In a pre- or early modern world, most people still lived in stable communities that structured their lives, providing shared norms and a sense of place in an intelligible world. Their local communities, their work, their families and kinship networks, and their religious practices all overlapped and fit neatly inside one another, creating reinforcing structures of meaning. But the accelerating processes of modernity, especially over the last three centuries, gradually broke apart this coherent world. Political authority and structures of governance grew larger, more powerful, and more centralized; the decisions shaping people’s lives came to be made far away, by unknown strangers, even as their consequences reached deeper into one’s life. Workers became more mobile, and work moved out of the home, losing its connection to family structure and the rhythms of daily life. Employers, like states, became large, faceless powers, and urbanization took more and more men and women off the land and away from their traditional customs into massive, strange, and anonymous cities. Religion became an increasingly private affair, and in a mobile and diverse world, neighbors could no longer assume a set of shared norms. People were left alienated, powerless, and lost, their lives fragmented among different spheres of family, leisure, work, faith, and citizenship (or subjecthood) that they no longer knew how to integrate. Over time these processes have accelerated and have become even more acute in the post-Cold War world, with its intense globalization and rapid technological change.

You could add Patrick Deneen to this list. This understanding of modernity also increasingly informs Ken Myers’ interviews at Mars Hill Audio.
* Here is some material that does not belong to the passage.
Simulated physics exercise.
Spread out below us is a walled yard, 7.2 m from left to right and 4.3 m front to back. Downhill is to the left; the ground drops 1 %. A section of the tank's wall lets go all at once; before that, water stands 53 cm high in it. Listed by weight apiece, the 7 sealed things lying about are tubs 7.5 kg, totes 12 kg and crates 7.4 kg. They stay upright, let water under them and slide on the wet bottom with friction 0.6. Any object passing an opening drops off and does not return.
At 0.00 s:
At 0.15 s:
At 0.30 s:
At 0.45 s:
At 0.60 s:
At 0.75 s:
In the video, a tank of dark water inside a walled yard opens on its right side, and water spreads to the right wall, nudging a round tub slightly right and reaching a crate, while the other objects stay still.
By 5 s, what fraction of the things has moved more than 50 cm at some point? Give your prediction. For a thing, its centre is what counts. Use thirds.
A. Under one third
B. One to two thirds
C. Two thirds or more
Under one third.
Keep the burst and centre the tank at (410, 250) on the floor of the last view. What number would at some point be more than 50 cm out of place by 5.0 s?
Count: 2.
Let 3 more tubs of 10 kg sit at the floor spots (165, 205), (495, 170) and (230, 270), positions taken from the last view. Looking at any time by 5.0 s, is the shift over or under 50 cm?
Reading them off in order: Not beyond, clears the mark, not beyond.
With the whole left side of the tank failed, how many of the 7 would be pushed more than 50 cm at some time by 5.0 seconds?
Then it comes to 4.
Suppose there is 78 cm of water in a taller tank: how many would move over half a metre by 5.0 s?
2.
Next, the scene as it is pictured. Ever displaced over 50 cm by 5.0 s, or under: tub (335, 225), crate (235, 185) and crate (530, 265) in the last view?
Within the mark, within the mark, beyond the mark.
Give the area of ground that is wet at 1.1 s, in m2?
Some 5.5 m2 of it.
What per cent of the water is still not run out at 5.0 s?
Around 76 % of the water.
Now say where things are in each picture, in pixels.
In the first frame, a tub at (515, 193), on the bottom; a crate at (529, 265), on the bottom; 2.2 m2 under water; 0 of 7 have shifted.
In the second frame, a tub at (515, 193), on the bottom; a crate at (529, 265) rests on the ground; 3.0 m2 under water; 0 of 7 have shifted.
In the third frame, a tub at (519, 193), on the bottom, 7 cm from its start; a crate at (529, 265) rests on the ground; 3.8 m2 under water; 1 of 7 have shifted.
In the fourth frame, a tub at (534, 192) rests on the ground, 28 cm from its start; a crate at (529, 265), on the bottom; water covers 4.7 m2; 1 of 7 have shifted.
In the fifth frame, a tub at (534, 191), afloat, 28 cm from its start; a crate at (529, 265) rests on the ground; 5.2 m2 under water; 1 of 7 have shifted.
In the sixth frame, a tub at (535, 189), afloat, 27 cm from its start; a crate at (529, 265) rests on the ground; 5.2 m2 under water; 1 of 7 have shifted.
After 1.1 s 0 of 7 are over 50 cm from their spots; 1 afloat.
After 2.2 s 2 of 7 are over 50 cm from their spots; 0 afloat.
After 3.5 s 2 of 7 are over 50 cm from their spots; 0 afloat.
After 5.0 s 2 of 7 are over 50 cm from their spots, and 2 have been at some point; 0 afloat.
Then Meilaender uses Michael Walzer to show that modernity is more bark than bite:

Walzer briefly sketches several more such separations or differentiations. The “separation of civil society and political community creates the sphere of economic competition and free enterprise, the market in commodities, labor, and capital” (Walzer 1984, 316). It is true, of course, that “market freedom entails certain risks for consumers,” but, as Walzer points out, “so does religious freedom” (Walzer 1984, 316). Similarly, the “abolition of dynastic government separates family and state” and in this way creates the possibility for people to pursue careers according to their talents, opening up the “sphere of office and then the freedom to compete for bureaucratic and professional place, to lay claim to a vocation, apply for an appointment, develop a specialty, and so on” (Walzer 1984, 316-17). Finally, Walzer writes, the same process, by separating “public and private life” (Walzer 1984, 317), enables new forms of domestic intimacy that are profoundly important to most of us. In the privacy of our homes we become free to pursue “a very wide range of interests and activities…: reading books, talking politics, keeping a journal, teaching what we know to our children, cultivating (or, for that matter, neglecting) our gardens” (Walzer 1984, 317). Raising our own chickens, we might add, or not raising them! “Our homes are our castles, and there we are free from official surveillance” (Walzer 1984, 317).
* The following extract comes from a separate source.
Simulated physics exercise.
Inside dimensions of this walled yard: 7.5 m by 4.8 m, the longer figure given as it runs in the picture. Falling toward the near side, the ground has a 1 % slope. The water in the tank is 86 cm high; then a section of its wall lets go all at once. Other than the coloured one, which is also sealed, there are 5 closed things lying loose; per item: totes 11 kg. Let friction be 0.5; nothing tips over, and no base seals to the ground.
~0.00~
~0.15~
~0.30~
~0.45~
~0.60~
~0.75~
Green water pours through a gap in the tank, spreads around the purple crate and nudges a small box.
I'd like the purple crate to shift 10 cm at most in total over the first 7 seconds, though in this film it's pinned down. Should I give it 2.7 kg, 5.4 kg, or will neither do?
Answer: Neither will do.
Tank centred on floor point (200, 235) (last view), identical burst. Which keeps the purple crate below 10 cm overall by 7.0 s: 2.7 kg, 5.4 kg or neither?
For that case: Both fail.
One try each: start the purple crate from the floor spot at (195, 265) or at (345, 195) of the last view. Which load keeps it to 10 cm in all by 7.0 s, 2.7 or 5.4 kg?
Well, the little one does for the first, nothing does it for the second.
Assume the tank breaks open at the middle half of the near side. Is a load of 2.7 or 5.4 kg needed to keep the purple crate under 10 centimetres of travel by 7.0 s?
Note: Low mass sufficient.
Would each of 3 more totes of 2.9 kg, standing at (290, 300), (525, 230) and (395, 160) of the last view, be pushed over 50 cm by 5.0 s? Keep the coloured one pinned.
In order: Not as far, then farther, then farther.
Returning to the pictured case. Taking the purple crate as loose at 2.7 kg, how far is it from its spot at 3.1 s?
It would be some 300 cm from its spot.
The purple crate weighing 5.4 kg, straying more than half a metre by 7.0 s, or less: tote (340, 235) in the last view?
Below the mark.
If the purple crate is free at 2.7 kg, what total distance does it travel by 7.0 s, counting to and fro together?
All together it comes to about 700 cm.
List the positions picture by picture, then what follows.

The virtue of Walzer’s analysis is to correct the one-sided portrayal of modernity as a story of decay, fragmentation, and alienation, the loss of a pre-modern, pre-liberal Eden. The story of modernity is also one of increasing richness and diversity, of freedom and pluralism, of a world in which, to borrow a line from C. S. Lewis, “Everything is getting more itself and more different from everything else all the time” (Lewis 2003, 281).
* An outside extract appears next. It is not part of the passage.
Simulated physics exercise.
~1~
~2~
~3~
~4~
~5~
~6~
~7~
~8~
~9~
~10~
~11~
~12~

The loss of integration is not bad but actually good (and of course, something that even the complainers take for granted, from indoor plumbing to civil rights).

Lutherans, according to Meilander, understand this differentiation better than most, thanks at least to Luther’s own recognition of the paradox that goes to the heart of Christian experience this side of glory (before real integration happens). He quotes Luther:

Two propositions are brought into harmony with one another: at one and the same time you satisfy God’s kingdom inwardly and the kingdom of the world outwardly. You suffer evil and injustice, and yet at the same time you punish evil and injustice; you do not resist evil, and yet at the same time, you do resist it. In the one case, you consider yourself and what is yours; in the other, you consider your neighbor and what is his. In what concerns you and yours, you govern yourself by the gospel and suffer injustice toward yourself as a true Christian; in what concerns the person or property of others, you govern yourself according to love and tolerate no injustice toward your neighbor.

This understanding of Christian identity, as one caught between (at least) two realities, is the basis for the doctrine of vocation and juggling all of the duties that a modern person has:

As a husband and father, I have obligations to love, cherish, and be faithful to my wife and children, to maintain, together with my wife, the good order and discipline of the household, and to provide for the religious education of my children. In the same fashion, I also fill other offices with their own corresponding duties. As a citizen, I must support the governing authorities, uphold the rule of law, and assist my fellow citizens in need. As a professor, I must help my students learn, expose them to important works and thinkers in my discipline, and help them develop their intellects. As a member of my parish, I have duties to support it financially and in other ways according to my talents—perhaps by caring for the church grounds or teaching Sunday school or singing in the choir. “There is no getting around it,” says Luther, “a Christian has to be a secular person of some sort….[For] now we are talking about a Christian-in-relation: not about his being a Christian, but about this life and his obligation in it to some other person, like a lord or a lady, a wife or children or neighbors, whom he is obliged, if possible, to defend, guard, and protect” (Luther 1956, 109).

An upside that Meilaender does not mention is that hyphenation would spare us the social justice warriors whose desire to immanentize the eschaton is the most obvious recent example of seeking integration.